Sweeping Your Manuscript Clean

So you’ve bought yourself your red pen, good, and you’ve printed out your manuscript, even better, and you’re ready to get correcting. This post is about how I go about editing and correcting my work. Now, to give you a bit of insight and a frank confession, my first attempt at editing was an utter shambles: I re-read the manuscript on the screen, made corrections in place and lost where I was up to a bazillion times as I was interrupted again and again and again.

Net result? Sub-par editing, a bad neck, burnt eyeballs, and the need to go back and do it all again properly.

Sweeps

The first thing to know is that you’re not going to get it all done in a single sweep. It’s just not going to happen. Get used to the idea that even though your book is written, it’s far from being finished. Once you are reconciled with that, you can move on at a slower pace.

Break up your goals into parts and perform each in a separate sweep. A sweep is a single iteration through the book with a single goal in mind. This way you can concentrate only on a specific set of issues.

That’s a waste of time! I want to get my book out now. We all do, Tiger, I get it, but what I’m yapping on about here is not plucked out of thin air, it is borne from (painful) experience. Stick with me, OK?

Why can’t I look at spelling and grammar right off the cuff? Because the words, the sentences, heck, whole paragraphs an chapters can change from the first sweep to the last. Trying to do it all in one sweep means that your brain is working overtime on each and every sentence, every word, while at the same time making sure the voice is correct, checking for tics, and remembering what it was you said in the last chapter about the protagonist’s wife, all while juggling work, cooking dinner, settling the child to go to sleep and booking your stay at the asylum.cleanSweep

If, on the other hand, you are looking solely at a high level perspective, you needn’t slow yourself down with the gritty details. Likewise, once you’ve got the macro nailed down, you can afford to ignore it when you’re looking at the micro. Kind of a ‘take care of the pennies’ approach. But not quite. You’ll see what I mean.

The House Built by Many

Still not convinced? Let’s build a house. The civil authority and architect comes on site to inspect. They care that the house is on a solid foundation, that it hasn’t extended its boundaries, that it’s actually being built in the proper orientation and according to standards. They do not care, and do not waste time, checking to see if the front door is brown, or that the cornices have been cut at forty-five degrees. They’ll drive up with the plans, check the essentials, make some recommendations and drive off.

That’s all.

The carpenter might need to be called in to make some modifications, the plasterer then has to re-do that back wall now that it has been moved two feet that way, and close off the second dining room.

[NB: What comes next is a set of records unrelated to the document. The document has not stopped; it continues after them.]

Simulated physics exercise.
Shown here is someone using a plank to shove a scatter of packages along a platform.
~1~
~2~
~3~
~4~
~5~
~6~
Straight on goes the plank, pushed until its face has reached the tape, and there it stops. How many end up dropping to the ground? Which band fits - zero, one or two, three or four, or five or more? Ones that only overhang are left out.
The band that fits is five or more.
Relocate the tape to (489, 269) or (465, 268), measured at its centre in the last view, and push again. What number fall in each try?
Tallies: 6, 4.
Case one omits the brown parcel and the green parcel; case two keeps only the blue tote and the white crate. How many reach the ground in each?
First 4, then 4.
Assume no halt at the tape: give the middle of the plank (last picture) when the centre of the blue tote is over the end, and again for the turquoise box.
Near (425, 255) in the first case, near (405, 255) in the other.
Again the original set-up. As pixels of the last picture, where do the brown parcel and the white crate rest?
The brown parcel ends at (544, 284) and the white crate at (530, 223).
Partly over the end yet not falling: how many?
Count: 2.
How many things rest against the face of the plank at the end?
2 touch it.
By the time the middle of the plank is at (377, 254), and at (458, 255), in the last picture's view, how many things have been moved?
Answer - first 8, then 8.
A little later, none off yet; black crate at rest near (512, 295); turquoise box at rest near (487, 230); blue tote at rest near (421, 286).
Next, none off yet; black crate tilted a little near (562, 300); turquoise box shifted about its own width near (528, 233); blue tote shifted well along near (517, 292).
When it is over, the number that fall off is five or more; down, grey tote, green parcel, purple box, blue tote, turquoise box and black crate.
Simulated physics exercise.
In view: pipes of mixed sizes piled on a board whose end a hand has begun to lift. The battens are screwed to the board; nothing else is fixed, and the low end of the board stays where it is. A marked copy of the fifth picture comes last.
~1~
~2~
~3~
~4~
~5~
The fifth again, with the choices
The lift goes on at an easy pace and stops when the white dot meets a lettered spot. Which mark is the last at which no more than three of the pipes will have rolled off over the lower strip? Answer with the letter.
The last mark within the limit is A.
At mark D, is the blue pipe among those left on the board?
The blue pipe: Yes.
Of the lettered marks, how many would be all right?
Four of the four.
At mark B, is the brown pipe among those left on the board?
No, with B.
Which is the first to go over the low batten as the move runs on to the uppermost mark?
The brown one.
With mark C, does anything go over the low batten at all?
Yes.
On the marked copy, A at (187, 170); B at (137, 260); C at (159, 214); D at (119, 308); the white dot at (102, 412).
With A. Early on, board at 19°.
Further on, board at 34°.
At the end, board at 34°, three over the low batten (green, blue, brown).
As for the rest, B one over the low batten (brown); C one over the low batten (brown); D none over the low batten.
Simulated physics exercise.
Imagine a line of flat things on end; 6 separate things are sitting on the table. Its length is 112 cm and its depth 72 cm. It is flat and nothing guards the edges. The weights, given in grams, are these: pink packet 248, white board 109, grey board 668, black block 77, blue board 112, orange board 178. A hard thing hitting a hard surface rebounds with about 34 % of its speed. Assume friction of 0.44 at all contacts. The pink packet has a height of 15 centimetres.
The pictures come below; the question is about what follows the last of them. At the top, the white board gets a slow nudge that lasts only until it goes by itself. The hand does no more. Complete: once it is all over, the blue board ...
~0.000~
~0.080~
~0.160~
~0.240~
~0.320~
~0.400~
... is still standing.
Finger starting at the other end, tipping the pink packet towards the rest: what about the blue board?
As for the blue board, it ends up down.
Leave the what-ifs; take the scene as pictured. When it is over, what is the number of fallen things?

The painter, who comes in after the wood and plasterwork is done doesn’t have to worry about anything except what colour goes where.

Now, let’s take the same example, and get a multi-skilled architect/plumber/carpenter/plasterer/painter to do everything, all at once. It’d be a shemozzle.

That’s why I recommend that you print, sweep, edit, print, sweep, edit, etc. until your goals are met.

My current set of sweeps, going from the macro to the micro, looks like this:

  1. Story
  2. Language
  3. Correctness

But you could easily break these up into finer goals if you’re inclined, or if you have people who are particularly good at certain things. For example, getting a member of your target audience to check your story is great: so long as they understand that it’s a draft and far from perfect, they will be able to give you valuable insight into where the story falls down, if it’s gripping or tantalising or entertaining (or the antonyms of these).

Likewise, if you know a stickler for grammar, grab them by the scruff of the neck and help distribute the load. If they refuse, you can always bait them into helping you out:

You – “Hmm. I might have put the apostrophe in the wrong spot. And is it right to end a sentence in a preposition?”

Stickler – “Huh? Where? Wait, is this just a trick to rope me into correcting your book?”

You – “Never! But, now that you mention it…”

My only rule here is that you cannot perform the sweeps in parallel. Well, as you get to the pointy end, it ain’t so hard and fast, since the structure isn’t going to change a lot, but if you try and do grammar and spelling and language and story all at once, you’re going to need to do it all again, anyway.

One idea I have been toying with, to ease the pain somewhat, is using a versioning tool like SVN to track changed between ‘versions’, much the same as I would track changes in software. I’m not sure how it would work, or if it would actually provide any benefit, but I’m willing to give it a crack on my next book. I’ll let you know how I go.